Do you know how tough it is to suddenly be responsible for everything at home, instead of just your share? And they were simple things. For example, I’d forget to take out the garbage and the yard would start to look like a forest before I’d remember to have someone cut it. I had to constantly remind myself that I had to take care of those things now.

Rising food prices made the job even harder. Raising three kids on one salary is a feat of financial wizardry. You are forced to prioritize every expense, and the stress of meeting all your commitments is almost too much to bear. This entire experience has opened up my eyes to the plight of thousands of single parents who struggle every day to make ends meet. It has forced me to think of innovative ways to save money. As a matter of fact, that’s how I came up with the idea for this business.

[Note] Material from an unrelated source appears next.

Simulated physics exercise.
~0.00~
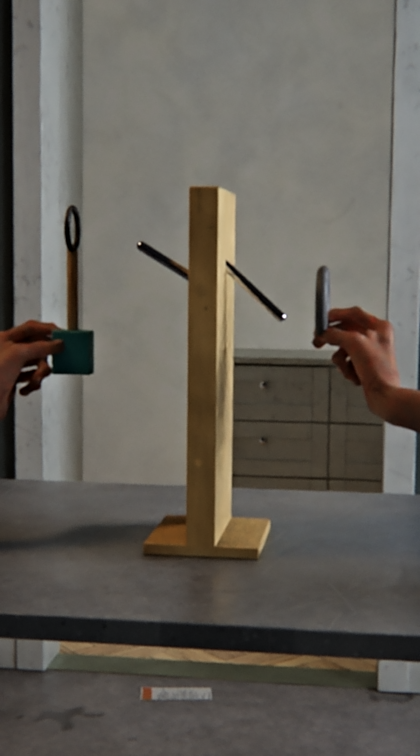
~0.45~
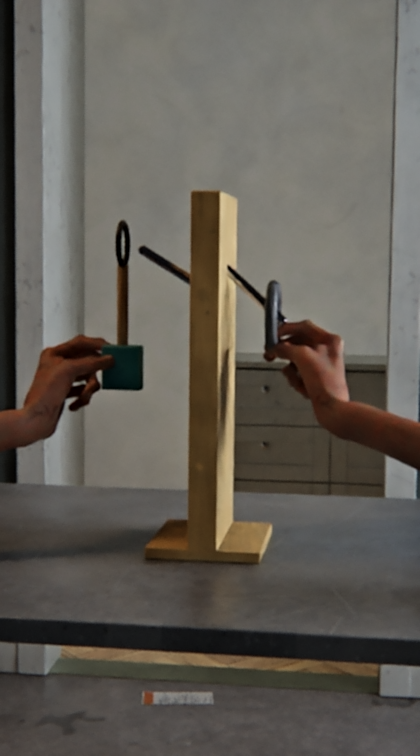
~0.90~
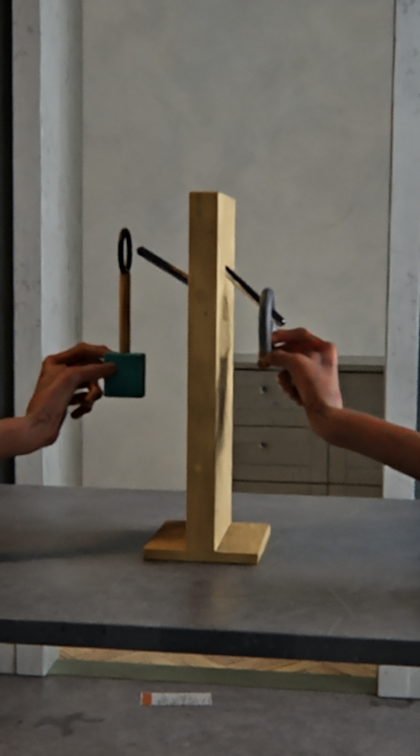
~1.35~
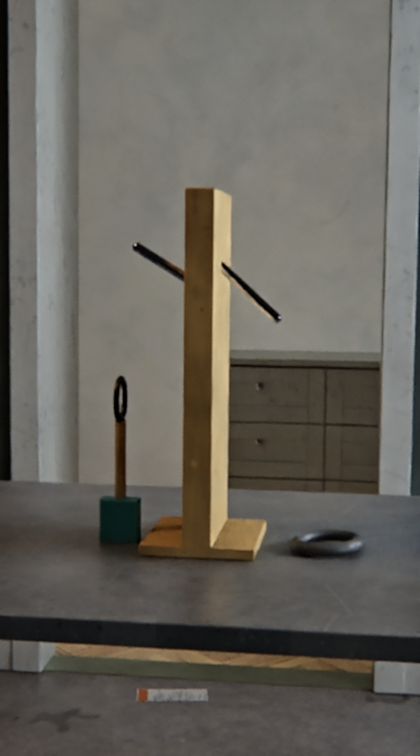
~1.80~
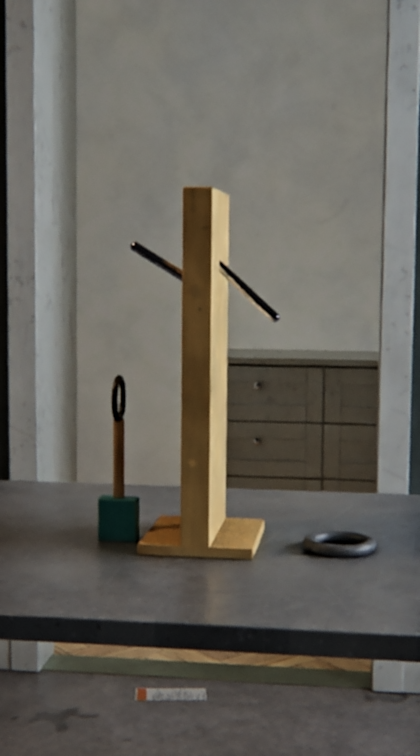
A wooden stand with two slanted pegs stood on a grey table while two hands brought in a turquoise block with a looped handle from the left and a grey ring from the right, and after the hands let go, both ended up on the tabletop.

Life has a way of throwing out the worst of challenges when you least expect it. But it’s all about how you deal with it. Deep in my mind, I knew that the welfare of my family depended on me. In the midst of my pain, I still knew that I could not let this situation overcome me. My three girls were depending on me to be there for them. At times it seemed impossible and I wanted to give up, but I held on. The long and short of it is that bad things happen. You can either decide to deal with it or let it weaken you. I chose to deal with it.

I’m proud to say that this experience has made me a stronger, more determined woman. I have real friends who have stood by me. Two of them in particular seem to have some kind of cosmic talisman that tells them that I need to talk. Even now, if I feel depressed, I’d get a phone call from Leeansa and a visit from Anne before the day is through. Uncanny. (Thanks Leeansa and Anne!)

In addition, I have a girls’ lime that convenes one night a month. Meeting with friends to laugh and share has made such a difference in my life. I firmly believe that all women need that bond of sisterhood. By the way, one of us got married just a few days before the time of this writing. (Hey Q! Congrats!) I would like to thank Leeansa, Pauline, Aquilla, Lisa and Rachel for keeping me sane over the last year.

My daughters and I have been through a lot this past year. We lost a lot, but we have gained a whole lot too. We have not only survived the ordeal, we have thrived. Actually, my eldest daughter has taken it upon herself to get me a new husband. She insists she does not want me to be lonely. (Plus she says she wants some brothers!) Kids! I tell her that it will happen in the future, but not yet. She seemed so disappointed.

This past year, I’ve learned so much about love and friendship that I can write a book. I can sum it all up by naming the three most important things in life: family, friendship, faith.

Though we are getting divorced, I do not regret the seven years I invested in our marriage. I cherish the good memories, and maybe the not-so-good ones as well. What is even more wonderful now is that my not-quite-ex-husband and I both focus on helping the kids grow up healthy and happy. He is very much involved in their lives and he has always been a good father to them. He is also a good friend to me now. We were the best of friends before we started dating, and now we are getting back to that. What I do know for sure is that when the chips are down, he’s got my back, just like I have his.

In fact, if it weren’t for his invaluable input, this very magazine you’re reading would never have been published.

So as much as it hurt to see our marriage end, I believe we’ve all come out the better for it. I can say with all honesty that I am happy with my new life. Living as a single parent has its challenges, but it has numerous rewards as well.

Just a few weeks ago, I had the distinct pleasure of seeing my daughter give a sterling performance in a play. The audience was in awe. My own heart –and my eyes - were full with joy. That was just one of those perfect moments when you know that despite everything – or maybe because of everything – your life is pretty darn good!